Avresti mai pensato che nel tuo futuro uno dei pesi maggiori del lavoro non sarebbe stata la complicanza del lavorare, le lunghe ore seduto ma piuttosto l’impossibilita’ di esercitare del sano sarcasmo ogni volta che ti veniva lo sghiribizzo? E che te lo devi spesso ingoiare perche’ vai a capire il motivo ma non e’ cosa buona e giusta, anzi, in determinati ambienti quando fanno la lista dei motivi dell’essere unfit, ci mettono proprio il sarcasmo mescolato tra altre abominevoli caratteristiche? E tu seduto a braccia incrociate consideri sul Come Mai.
La gioia che ti procurano determinate canzoni tristi e’ dopaminica? Spero che nell libro che hai appena ordinato non se ne parli affatto per permetterti sto benedetto guilty pleasure ancora a lungo. Ci sono quelli che a fine anno pubblicano sui social il riassunto degli ascolti su Spotify: se lo facessi io sarebbe una spalata di merda in faccia auto-somministrata. Lasciamo perdere.
Tempo fa riflettevi sul fatto che amicizia vuol dire come minimo prendersi per il culo (si lo so pare ovvio ma vivendo in terra straniera non lo e’ affatto) ma oggi ti rendi conto di un altro requisito fondamentale: devono vivere in citta’. Adesso vai a capirne il perche’, ma tutti quelli che ad un certo punto si dicono Basta La Citta’ me ne vado a vivere nelle campagne lussuose a venti chilometri da qui, con tre parcheggi privati davanti a casa, con la staccionata fresca di vernice a delimitare il prato tagliato basso dal robottino discoidale, ecco quelli, non ci riesco.
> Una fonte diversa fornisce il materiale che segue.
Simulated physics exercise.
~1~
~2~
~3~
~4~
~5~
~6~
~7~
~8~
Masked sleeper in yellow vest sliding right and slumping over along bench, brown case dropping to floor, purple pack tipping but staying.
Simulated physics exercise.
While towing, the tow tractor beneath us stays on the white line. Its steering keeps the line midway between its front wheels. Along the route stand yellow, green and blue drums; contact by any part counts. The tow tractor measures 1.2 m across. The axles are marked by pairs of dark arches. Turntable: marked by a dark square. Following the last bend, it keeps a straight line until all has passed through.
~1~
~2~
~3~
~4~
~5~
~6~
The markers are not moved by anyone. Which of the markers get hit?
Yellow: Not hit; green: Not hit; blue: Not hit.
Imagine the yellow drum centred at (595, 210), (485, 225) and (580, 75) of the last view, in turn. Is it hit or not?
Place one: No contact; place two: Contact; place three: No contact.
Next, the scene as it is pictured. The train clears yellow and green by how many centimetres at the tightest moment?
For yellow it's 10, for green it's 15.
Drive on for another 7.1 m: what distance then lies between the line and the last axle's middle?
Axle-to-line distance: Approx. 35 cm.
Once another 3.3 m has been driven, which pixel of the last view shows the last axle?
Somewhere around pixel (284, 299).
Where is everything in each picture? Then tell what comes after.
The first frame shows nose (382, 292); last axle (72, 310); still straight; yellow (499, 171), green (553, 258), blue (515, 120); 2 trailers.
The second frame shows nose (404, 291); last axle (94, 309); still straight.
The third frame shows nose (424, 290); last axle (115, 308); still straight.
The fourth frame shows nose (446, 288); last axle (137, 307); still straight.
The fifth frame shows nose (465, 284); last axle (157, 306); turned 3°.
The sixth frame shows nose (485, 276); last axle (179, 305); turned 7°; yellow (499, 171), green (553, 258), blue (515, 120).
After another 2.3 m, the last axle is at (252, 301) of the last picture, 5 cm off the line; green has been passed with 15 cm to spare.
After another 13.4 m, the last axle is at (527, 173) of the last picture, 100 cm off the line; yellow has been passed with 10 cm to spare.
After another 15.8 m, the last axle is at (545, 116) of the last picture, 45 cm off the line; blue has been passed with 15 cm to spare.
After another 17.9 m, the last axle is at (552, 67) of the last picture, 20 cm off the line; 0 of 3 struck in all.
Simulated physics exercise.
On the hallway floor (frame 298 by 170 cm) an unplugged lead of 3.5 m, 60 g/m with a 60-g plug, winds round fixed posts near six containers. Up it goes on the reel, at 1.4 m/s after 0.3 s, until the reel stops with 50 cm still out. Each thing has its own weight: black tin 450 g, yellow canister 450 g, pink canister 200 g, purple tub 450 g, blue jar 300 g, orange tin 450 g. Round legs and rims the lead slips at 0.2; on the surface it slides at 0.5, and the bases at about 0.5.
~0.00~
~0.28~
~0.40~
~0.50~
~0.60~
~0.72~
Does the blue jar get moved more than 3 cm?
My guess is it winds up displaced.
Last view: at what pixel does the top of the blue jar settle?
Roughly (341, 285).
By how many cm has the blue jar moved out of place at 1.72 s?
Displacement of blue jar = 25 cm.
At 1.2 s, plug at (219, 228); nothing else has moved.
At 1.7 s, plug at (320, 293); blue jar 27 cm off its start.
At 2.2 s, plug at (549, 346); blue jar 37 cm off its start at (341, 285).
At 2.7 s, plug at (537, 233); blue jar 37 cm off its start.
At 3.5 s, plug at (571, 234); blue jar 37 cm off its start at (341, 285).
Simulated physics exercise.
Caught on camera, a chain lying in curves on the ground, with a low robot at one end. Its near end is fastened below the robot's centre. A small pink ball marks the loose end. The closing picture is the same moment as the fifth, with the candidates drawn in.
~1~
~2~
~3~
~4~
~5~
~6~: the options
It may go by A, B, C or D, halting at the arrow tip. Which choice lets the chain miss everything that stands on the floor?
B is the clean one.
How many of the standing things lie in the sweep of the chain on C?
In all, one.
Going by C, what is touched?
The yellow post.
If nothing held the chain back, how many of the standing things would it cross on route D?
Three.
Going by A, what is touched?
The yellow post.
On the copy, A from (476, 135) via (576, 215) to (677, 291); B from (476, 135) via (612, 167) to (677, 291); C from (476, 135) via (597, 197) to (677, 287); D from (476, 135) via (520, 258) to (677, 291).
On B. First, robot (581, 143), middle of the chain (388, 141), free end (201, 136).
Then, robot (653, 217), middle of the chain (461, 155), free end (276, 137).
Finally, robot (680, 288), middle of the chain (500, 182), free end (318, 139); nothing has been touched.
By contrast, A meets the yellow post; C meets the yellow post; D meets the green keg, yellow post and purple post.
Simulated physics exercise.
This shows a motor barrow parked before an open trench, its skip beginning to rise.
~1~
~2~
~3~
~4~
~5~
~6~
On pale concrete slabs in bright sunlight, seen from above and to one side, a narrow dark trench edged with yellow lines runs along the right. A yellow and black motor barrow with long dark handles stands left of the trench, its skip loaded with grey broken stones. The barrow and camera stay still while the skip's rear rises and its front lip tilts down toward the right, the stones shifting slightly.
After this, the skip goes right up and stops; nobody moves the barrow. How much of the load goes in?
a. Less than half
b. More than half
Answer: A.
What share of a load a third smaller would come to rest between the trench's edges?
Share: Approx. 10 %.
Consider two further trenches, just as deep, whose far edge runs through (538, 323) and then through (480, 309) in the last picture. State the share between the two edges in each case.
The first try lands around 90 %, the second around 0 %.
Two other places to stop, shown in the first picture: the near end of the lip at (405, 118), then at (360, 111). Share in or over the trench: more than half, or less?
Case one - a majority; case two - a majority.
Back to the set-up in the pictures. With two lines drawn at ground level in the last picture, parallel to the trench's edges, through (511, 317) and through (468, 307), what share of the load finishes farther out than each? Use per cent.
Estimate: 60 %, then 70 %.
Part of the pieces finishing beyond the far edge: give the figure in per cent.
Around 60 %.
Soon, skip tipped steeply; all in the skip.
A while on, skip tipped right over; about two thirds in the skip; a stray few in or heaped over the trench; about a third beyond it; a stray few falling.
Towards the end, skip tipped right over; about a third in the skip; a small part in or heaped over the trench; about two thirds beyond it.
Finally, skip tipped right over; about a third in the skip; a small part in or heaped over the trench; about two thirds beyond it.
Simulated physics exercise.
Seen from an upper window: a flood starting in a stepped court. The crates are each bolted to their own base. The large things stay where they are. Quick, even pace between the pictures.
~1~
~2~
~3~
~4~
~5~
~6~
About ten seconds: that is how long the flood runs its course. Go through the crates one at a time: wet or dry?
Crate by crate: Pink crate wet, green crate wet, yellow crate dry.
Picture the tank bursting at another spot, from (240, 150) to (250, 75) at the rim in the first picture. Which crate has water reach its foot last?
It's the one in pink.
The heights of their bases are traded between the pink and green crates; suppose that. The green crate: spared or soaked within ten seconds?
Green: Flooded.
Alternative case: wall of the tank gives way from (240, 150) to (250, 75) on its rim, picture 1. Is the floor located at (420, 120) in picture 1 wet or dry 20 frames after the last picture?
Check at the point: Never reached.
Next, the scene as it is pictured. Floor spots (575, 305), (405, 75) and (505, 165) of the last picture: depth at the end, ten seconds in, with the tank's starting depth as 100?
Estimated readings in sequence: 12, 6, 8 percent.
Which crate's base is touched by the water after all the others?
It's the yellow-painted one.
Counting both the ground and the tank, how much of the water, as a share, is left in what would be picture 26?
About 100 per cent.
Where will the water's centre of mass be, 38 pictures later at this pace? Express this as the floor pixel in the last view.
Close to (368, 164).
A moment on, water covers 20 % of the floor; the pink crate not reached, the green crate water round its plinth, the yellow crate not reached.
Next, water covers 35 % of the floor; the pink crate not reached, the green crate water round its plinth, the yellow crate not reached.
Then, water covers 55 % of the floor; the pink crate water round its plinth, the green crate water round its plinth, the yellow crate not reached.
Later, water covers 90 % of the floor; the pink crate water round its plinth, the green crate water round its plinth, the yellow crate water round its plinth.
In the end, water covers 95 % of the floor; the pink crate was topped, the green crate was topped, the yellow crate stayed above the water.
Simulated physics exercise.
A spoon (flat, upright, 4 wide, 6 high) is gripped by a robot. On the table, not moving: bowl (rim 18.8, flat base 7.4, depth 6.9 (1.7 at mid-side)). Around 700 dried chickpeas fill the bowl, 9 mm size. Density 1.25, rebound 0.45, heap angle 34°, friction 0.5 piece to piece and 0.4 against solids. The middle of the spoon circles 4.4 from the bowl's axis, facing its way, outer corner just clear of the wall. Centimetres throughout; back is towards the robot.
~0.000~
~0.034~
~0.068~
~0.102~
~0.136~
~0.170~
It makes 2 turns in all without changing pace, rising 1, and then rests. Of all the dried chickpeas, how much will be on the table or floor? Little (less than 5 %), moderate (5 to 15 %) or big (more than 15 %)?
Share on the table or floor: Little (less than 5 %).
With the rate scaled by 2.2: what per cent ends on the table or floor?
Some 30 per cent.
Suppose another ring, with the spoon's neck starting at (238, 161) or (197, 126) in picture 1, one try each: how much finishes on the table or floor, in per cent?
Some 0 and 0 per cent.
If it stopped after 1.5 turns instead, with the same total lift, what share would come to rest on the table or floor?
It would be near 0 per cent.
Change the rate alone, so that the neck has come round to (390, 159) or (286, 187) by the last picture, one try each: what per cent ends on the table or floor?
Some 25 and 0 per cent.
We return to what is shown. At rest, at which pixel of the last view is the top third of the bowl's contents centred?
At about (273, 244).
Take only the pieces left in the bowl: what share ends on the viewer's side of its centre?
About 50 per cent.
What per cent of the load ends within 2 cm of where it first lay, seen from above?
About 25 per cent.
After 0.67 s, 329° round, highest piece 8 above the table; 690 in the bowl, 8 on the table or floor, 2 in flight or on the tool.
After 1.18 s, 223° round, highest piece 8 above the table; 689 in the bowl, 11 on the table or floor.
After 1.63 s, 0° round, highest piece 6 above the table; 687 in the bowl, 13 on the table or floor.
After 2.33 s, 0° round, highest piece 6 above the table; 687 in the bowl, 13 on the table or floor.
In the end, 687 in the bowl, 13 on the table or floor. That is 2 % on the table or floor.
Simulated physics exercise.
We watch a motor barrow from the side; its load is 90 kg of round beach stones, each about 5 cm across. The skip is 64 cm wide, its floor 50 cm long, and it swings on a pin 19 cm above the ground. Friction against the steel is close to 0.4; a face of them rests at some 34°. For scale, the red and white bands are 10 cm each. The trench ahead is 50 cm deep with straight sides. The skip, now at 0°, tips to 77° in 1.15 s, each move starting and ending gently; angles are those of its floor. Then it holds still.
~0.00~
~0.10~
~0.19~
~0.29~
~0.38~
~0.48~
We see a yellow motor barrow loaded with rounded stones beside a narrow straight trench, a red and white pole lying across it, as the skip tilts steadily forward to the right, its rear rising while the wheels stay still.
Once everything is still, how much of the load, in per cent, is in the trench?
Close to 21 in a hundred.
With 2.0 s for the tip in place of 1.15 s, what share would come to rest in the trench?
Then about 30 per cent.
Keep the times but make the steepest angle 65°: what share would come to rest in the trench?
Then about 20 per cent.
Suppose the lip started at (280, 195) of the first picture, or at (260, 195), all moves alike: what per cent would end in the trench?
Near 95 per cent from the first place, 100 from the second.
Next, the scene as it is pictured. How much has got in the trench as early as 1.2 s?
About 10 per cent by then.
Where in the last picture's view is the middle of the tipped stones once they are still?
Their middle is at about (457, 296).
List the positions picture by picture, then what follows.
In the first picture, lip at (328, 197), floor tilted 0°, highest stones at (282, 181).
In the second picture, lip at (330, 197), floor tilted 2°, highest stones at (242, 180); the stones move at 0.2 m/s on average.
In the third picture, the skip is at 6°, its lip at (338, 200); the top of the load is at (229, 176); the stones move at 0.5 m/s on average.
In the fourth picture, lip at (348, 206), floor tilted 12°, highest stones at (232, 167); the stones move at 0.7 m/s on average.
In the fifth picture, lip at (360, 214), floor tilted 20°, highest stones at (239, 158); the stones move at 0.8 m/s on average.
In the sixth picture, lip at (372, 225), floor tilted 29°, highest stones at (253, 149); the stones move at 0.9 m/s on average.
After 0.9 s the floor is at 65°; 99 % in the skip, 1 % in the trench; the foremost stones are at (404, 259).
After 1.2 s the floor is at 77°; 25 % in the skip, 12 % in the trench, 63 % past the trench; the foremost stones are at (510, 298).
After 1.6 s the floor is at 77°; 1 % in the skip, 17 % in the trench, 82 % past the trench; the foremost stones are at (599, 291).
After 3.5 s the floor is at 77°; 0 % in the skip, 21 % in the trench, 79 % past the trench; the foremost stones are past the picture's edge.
Mi ci posso sforzare ma non ci riesco.
Potrei continuare a scrivere ma spero il concetto sia chiaro: ho le cose da scrivere, e nella versione preferita che immagino di me stesso, avrei anche il tempo per scriverle, poi invece c’ho tre strati di vita che dividono le mie intenzioni, le mie dita e la tastiera.
Ma in poche parole: voglio bene a ste pagine.